Friday, June 24, 2022

The No-Longer-Just-Leaked Opinion--Constitutional Nonsense Revisited (Part 4)

The now-official opinion by Justice Samuel Alito for the Supreme Court in Dobbs v. Jackson Women's Health Organization, overturning Roe v. Wade and eliminating any right to choose an abortion, repeats what we've seen previously when the draft was leaked:
As we have explained, procuring an abortion is not a fundamental constitutional right because such a right has no basis in the Constitution’s text or in our Nation’s history.

As discussed in previous posts on New York Court Watcher, this argument is utter nonsense and dangerous. (See The Leaked Opinion--Constitutional Nonsense Revisited [Part 1], in which we looked at "it's-not-in-the-text" of the Constitution; [Part 2], in which we considered "deeply rooted in this Nation's history and tradition;" and [Part 3], in which we examined Alito's assurance that his opinion applies only to abortion and that there's no reason to be concerned about any other rights.)

To recap very briefly, as explained in Part 1, most fundamental rights are nowhere mentioned in the text of the Constitution. The document is absolutely not a catalog of rights. It nowhere mentions, for example, the right to marry, the right to be intimate with one's partner, the right to have children, the right to have a friend, etc., etc., etc. Indeed, Alito's argument--now the argument of the Court--was prominently feared by the Framers of the Constitution and nearly defeated adding a Bill of Rights: the fear that mentioning any rights might be the basis for denying others not mentioned. That fear has now been realized and forms the primary basis in the Court's decision today to reject the right to choose an abortion.

As explained in Part 2, the secondary argument, relying on the country's history, could be used to support racial segregation and discrimination against women, as well as the criminalization of interracial marriage, the use of birth control, and gay and lesbian intimacy. All of those were an entrenched part of this Nation's history and tradition from the time of its founding until overruled by the Court in more recent times.

And in Part 3, the notion that this opinion applies only to the right to an abortion and to no other right was shown to be as much nonsense as the text and history arguments. Those were the same arguments made to the Supreme Court against any right to use birth control and to equal protection for women. The same arguments to uphold criminal laws against gays and lesbians, including against same-sex marriage. Indeed, these were the same arguments to uphold racial segregation and criminal laws against interracial marriage. Are these arguments now being revived, but only to be applied against rights the current conservative majority of the Court dislikes?

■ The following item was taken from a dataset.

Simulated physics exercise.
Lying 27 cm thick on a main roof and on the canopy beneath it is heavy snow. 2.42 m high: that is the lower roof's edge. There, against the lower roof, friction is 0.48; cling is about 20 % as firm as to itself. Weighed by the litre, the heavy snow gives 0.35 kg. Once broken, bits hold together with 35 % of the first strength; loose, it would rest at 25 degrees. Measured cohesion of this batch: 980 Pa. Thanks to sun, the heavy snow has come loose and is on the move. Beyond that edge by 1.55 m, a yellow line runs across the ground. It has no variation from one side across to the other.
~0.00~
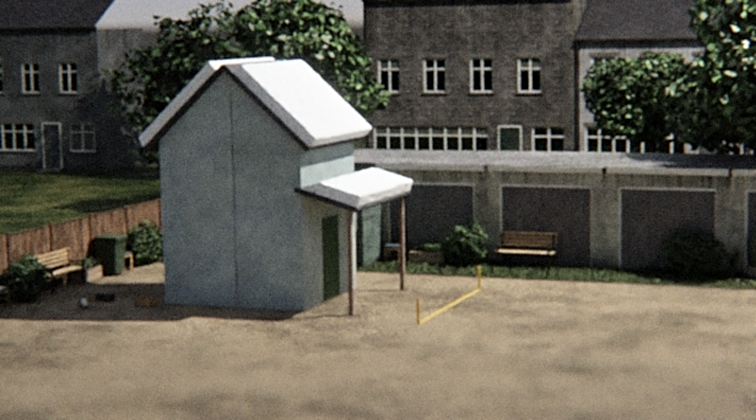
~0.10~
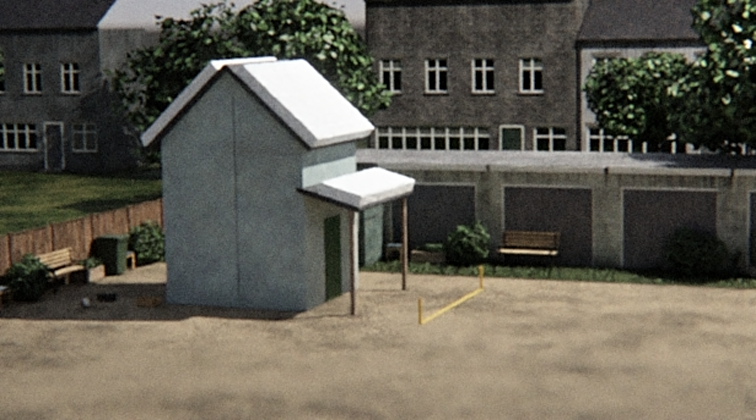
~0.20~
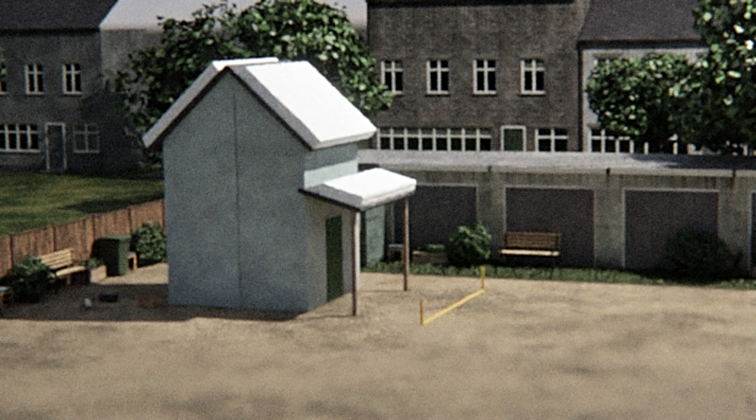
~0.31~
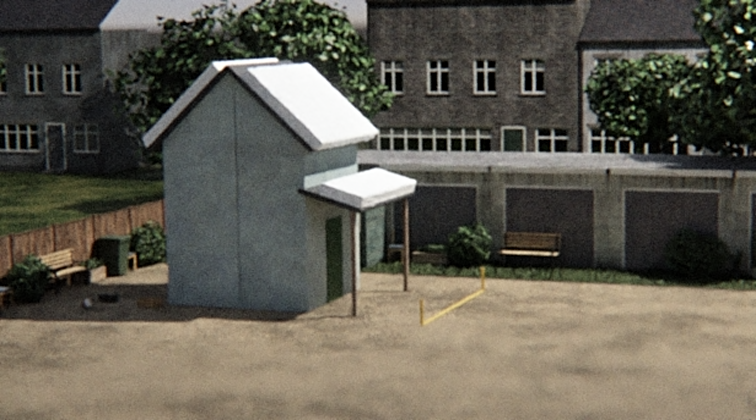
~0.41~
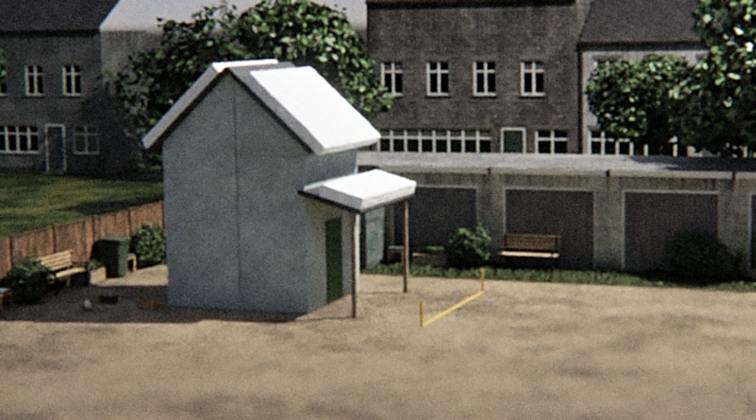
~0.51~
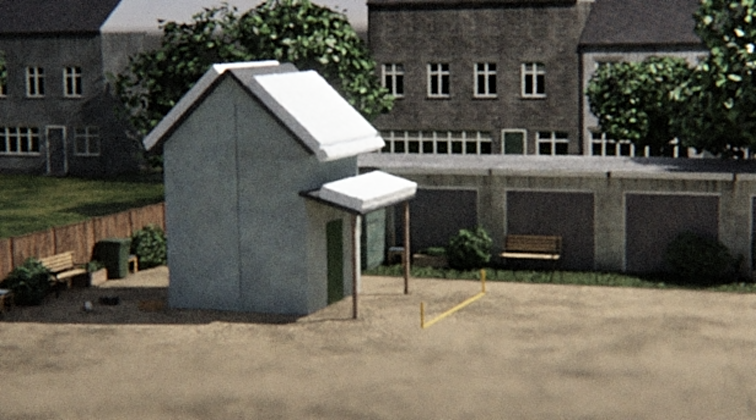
At first, thick white snow covers both roofs of a small pale-blue building beside a sandy yard. The snow on the upper roof's right slope slides slightly down, slowly and then a little faster, until it juts past the edge above the lower roof, whose own snow stays in place.
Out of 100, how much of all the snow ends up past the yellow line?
About 22 %.
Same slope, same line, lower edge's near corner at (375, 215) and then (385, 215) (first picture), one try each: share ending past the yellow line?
Close to 14 % on the first try, close to 8 % on the next.
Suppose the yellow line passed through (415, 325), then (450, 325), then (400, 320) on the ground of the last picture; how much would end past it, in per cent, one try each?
First try around 30 per cent, second around 10 per cent, third around 45 per cent.
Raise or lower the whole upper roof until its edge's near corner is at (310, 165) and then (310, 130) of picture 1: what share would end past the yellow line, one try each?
The first try gives about 7 % and the second about 40 %.
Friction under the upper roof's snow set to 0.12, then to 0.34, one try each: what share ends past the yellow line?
Try 1: 50 %; try 2: 35 %.
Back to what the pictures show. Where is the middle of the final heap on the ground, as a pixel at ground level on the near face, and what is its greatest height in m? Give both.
You'd find it near (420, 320), piled some 0.3 m high.
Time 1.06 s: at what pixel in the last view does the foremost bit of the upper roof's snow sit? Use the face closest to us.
Roughly at (351, 189).
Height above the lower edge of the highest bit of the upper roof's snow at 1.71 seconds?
0.9 m, more or less.
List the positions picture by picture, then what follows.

Well, Justice Thomas for one has made clear where the arguments embraced by the Court necessarily take it:
in future cases, we should reconsider all of this Court’s substantive due process precedents, including Griswold [the right to use contraceptives], Lawrence [the right to engage in same-sex intimacy], and Obergefell [the right to marry for same-sex couples]. Because any substantive due process decision is “demonstrably erroneous,” we have a duty to “correct the error” established in those precedents.

Of course, Justice Thomas didn't mention Brown v. Board of Education [outlawing racial segregation], Loving v. Virginia [invalidating laws against interracial marriage], or Reed v. Reed [recognizing equal protection for women]. But all of those decisions, and many others, similarly rejected arguments that the Court majority applied today to uphold restrictions on abortion and to reject any right to choose. 

Justice Alito's introductory and concluding assertion is indisputably correct: Abortion presents a profound moral issue on which Americans hold sharply conflicting views. Yes. But the very same was said--and in some cases can still be said--about racial integration, interracial marriage, women's rights, gay rights, consensual adult sex, contraceptives, etc. But also about gun rights, campaign finance, affirmative action, etc. Does the existence of sharply conflicting views really mean that the Supreme Court should leave those matters to the states?

Regardless of one's views about abortion--and, as I believe is undeniable: there are profound interests on both sides--the arguments applied by Alito, and now by the Court majority, to justify denying any right to choose are nonsense. And beyond that, if they are to be taken seriously, they place other rights recognized in Supreme Court landmarks in jeopardy.